O chefe da Unidade de Política Econômica da Confederação Nacional da Indústria (CNI), Flávio Castelo Branco, faz coro e aposta que o cenário continuará nebuloso durante o semestre. Segundo ele, haverá uma queda na confiança dos consumidores, o que reduz ainda mais a atividade econômica. Por isso, ressalta, é importante o governo ter foco na manutenção dos empregos.

Mais otimistas, técnicos do Ministério da Fazenda argumentam que as perspectivas em relação à economia já começaram a melhorar, embora concordem que os reflexos da crise serão mais fortes no primeiro trimestre.

- Agora avalia-se que será um trimestre ruim e não mais um semestre ruim - disse um funcionário.

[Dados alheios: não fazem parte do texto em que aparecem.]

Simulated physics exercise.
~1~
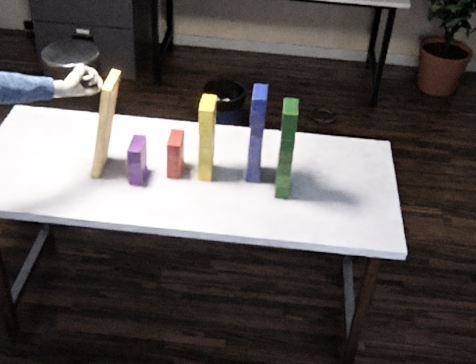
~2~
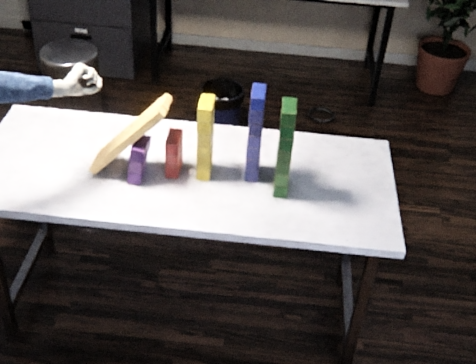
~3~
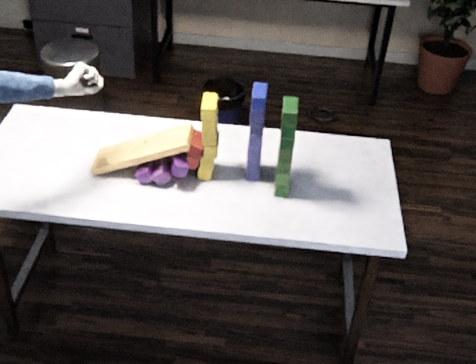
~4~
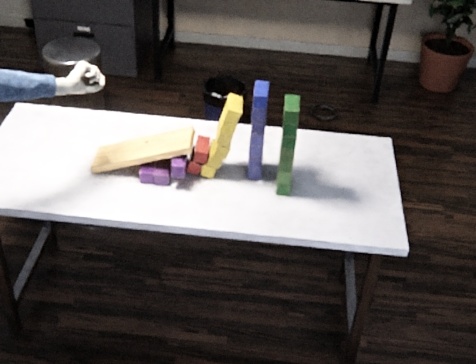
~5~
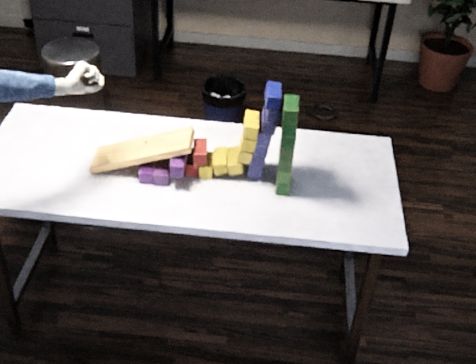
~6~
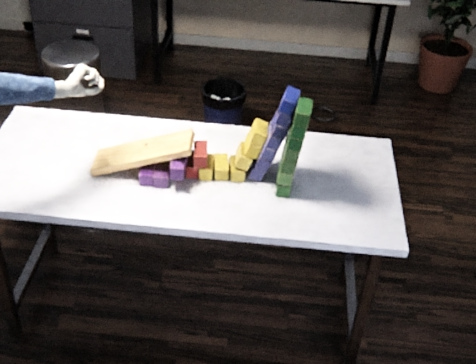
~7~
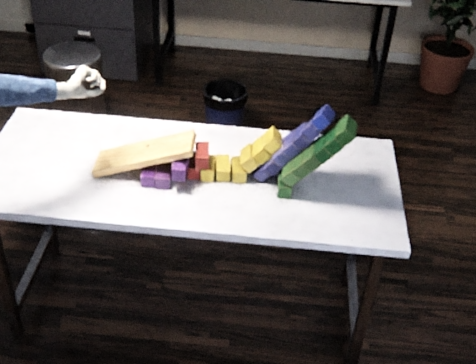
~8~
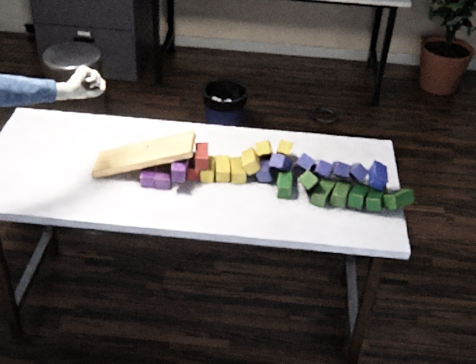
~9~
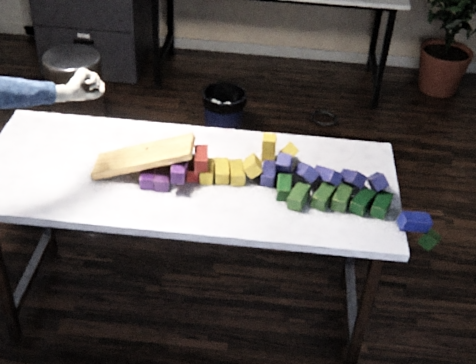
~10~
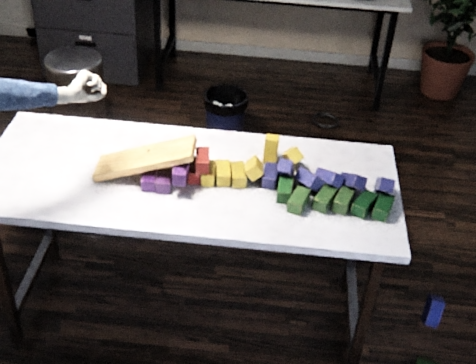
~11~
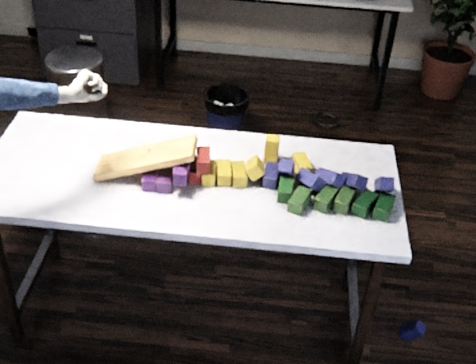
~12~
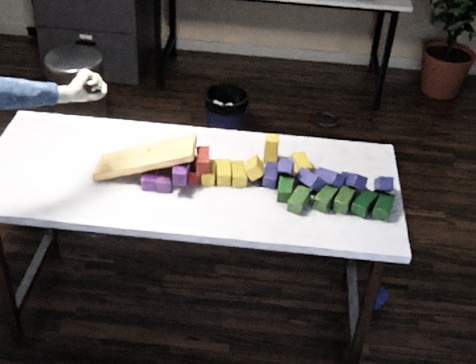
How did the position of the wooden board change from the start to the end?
At first the board stood on end, leaning slightly near the hand. By the end it was down on its side, sloping over the fallen blocks at the left of the row.
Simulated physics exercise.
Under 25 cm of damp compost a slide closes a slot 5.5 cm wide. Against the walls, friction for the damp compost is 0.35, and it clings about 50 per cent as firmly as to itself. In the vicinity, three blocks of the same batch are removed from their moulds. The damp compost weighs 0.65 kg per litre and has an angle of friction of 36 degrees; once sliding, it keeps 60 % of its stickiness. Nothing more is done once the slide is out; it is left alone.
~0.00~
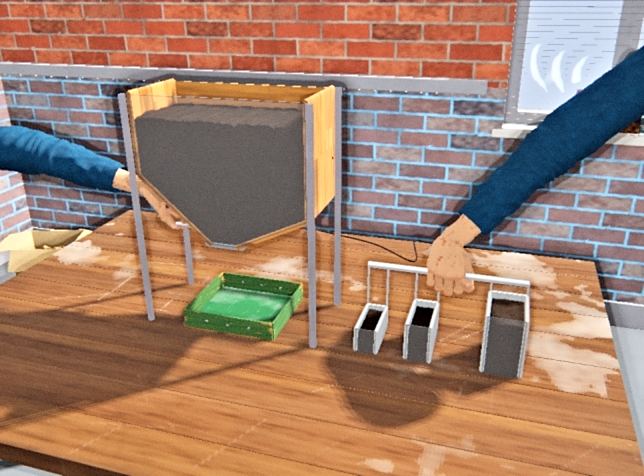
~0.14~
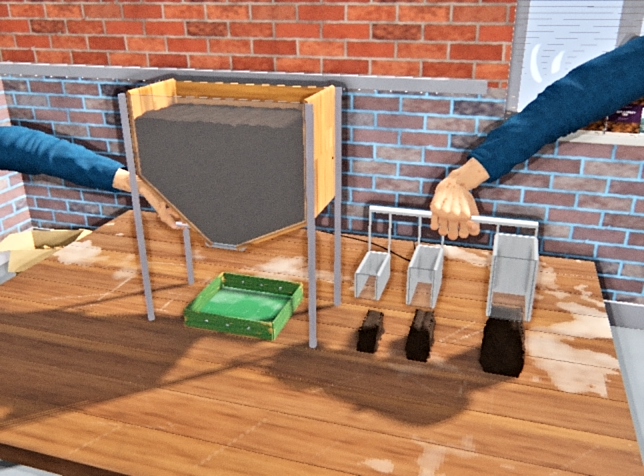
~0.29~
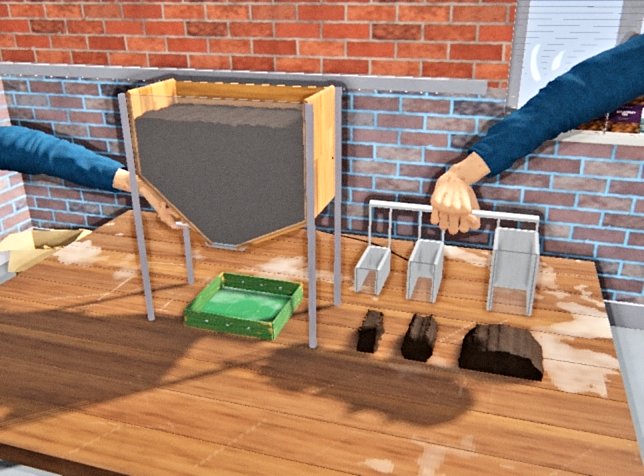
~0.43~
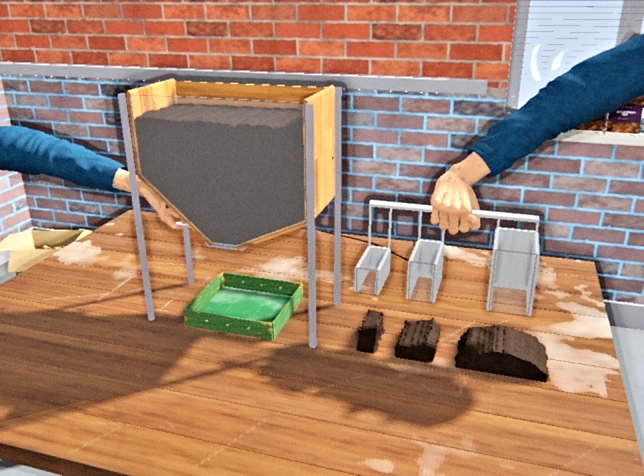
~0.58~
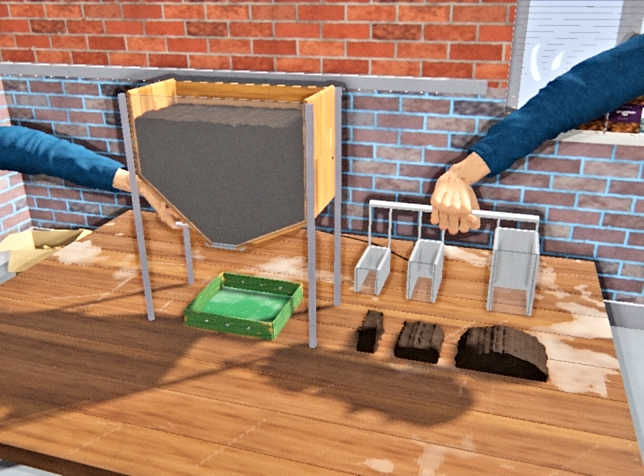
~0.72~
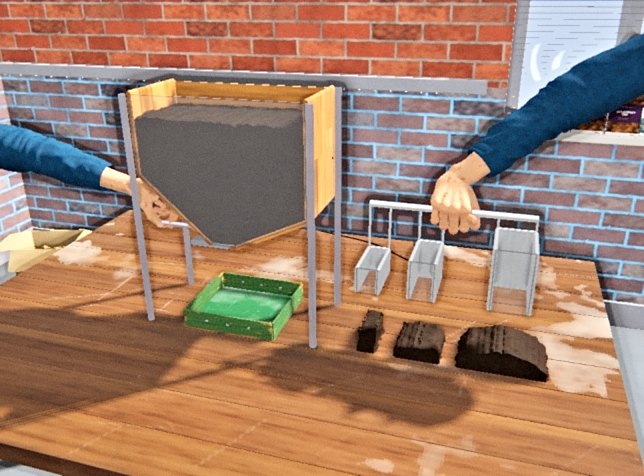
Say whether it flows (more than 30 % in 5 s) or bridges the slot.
Left alone, it flows.
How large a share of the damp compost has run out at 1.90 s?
About 18 %.
After 1.07 s, 2 % has run out.
After 1.49 s, 10 % has run out.
After 1.90 s, 18 % has run out.
After 2.32 s, 25 % has run out.
After 5.62 s, 84 % has run out.
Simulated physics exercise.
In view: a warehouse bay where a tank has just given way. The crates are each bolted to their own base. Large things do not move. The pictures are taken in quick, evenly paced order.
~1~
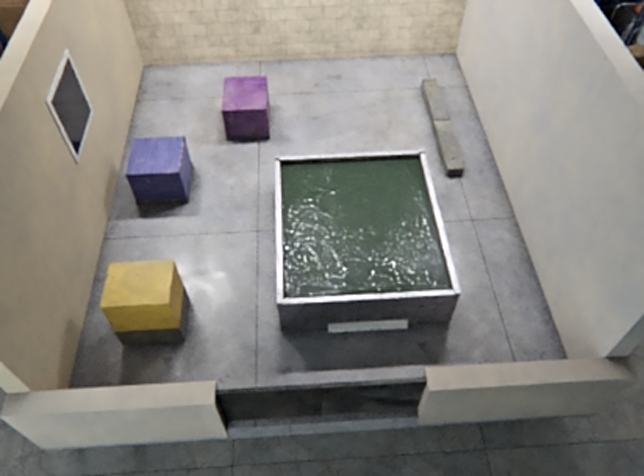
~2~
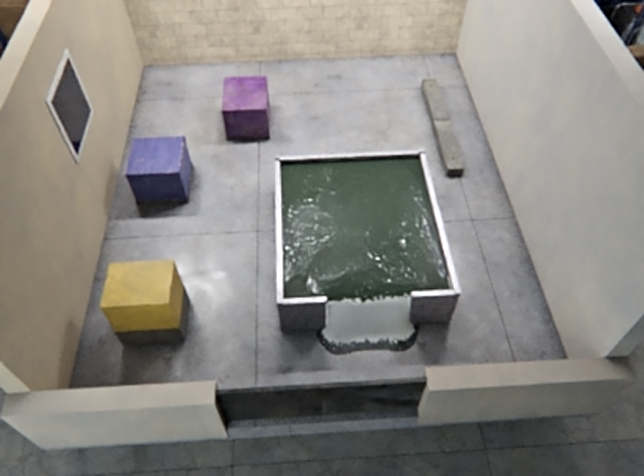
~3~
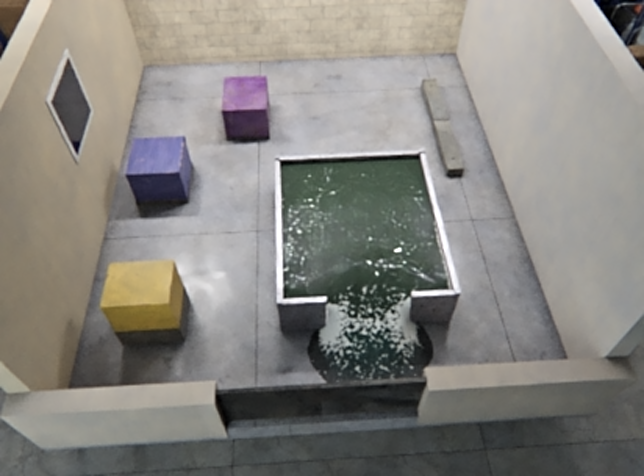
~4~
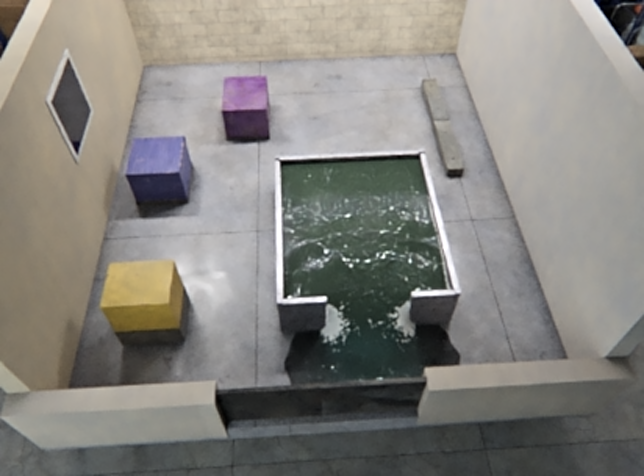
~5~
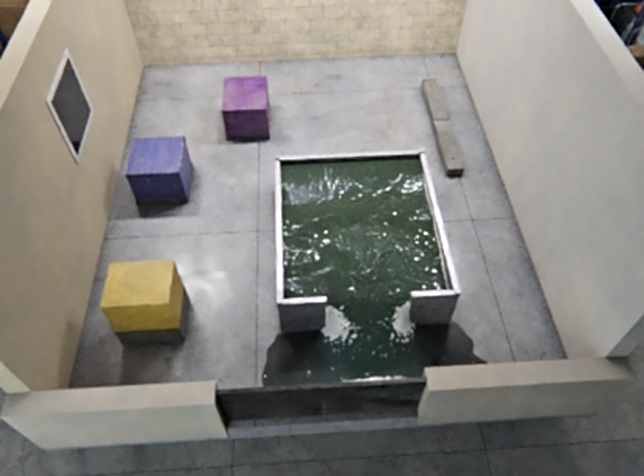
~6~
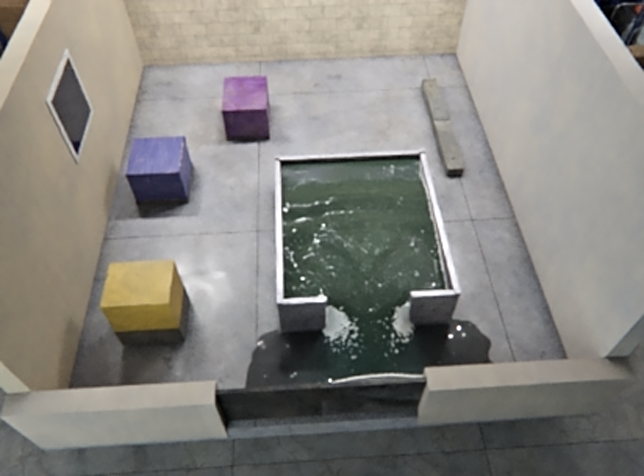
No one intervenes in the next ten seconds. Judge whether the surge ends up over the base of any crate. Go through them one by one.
One by one: The purple crate will be caught by the water. The blue crate will be caught by the water. The yellow crate will be missed by the water.
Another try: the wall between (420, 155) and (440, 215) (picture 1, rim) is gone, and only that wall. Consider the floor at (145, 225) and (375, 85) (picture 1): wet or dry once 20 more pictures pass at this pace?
Untouched, then submerged.
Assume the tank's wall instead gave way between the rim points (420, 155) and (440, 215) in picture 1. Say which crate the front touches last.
My pick is the blue crate.
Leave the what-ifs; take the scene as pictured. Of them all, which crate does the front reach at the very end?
That one's the crate marked purple.
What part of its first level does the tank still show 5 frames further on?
76 per cent or thereabouts.
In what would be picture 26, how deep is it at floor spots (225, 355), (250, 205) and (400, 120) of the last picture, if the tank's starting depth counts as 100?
I'd say close to 10, 2 and 0 percent.
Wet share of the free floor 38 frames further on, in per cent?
85 %, roughly.
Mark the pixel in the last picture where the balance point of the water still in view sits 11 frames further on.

Ele lembrou que a grande preocupação do governo está no emprego e, por isso, estão sendo estudadas mais medidas de apoio ao setor produtivo, que reduzam eventuais demissões no início do ano. A crise afetou menos a economia real também por causa das festas de fim de ano, com o pagamento do décimo terceiro salário. Assim, são esperados reflexos da crise com mais força agora.

Entre os setores que podem ser mais afetados, na visão do governo, estão metalúrgico, siderúrgico e construção civil, além de serviços. Na equipe econômica, a avaliação é que as medidas já tomadas - e outras que serão anunciadas - vão inverter esse cenário nos próximos meses. Em termos de política monetária - com reduções de compulsórios, uso das reservas internacionais para garantir financiamento e o início de queda da taxa básica de juros esperado em janeiro -, a avaliação é que o trabalho já foi feito.

Metalúrgica teme demitir após férias

Em Barra do Piraí, no interior do Rio, a MBP Metalurgia receia ter de demitir funcionários após uma queda de 30% nas vendas entre outubro e dezembro. Fabricante de telhas de aço para a construção civil, ela deu férias coletivas para 800 funcionários, que retornaram no último dia 5.

- Estamos nos moldando a um novo tamanho, a uma nova realidade. É um momento difícil e precisamos nos adequar - diz Ronald de Carvalho, presidente da MBP.

A recuperação do crédito, no entanto, vai ser lenta. O economista da consultoria Tendências, Bruno Rocha, calcula que o volume de crédito para pessoas físicas crescerá 2,5% neste trimestre, muito pouco se comparado com janeiro a março de 2008 (6,4%). Se confirmada, a alta será a menor dos últimos seis anos.

- Os juros continuam elevados, inibindo o consumo - afirmou.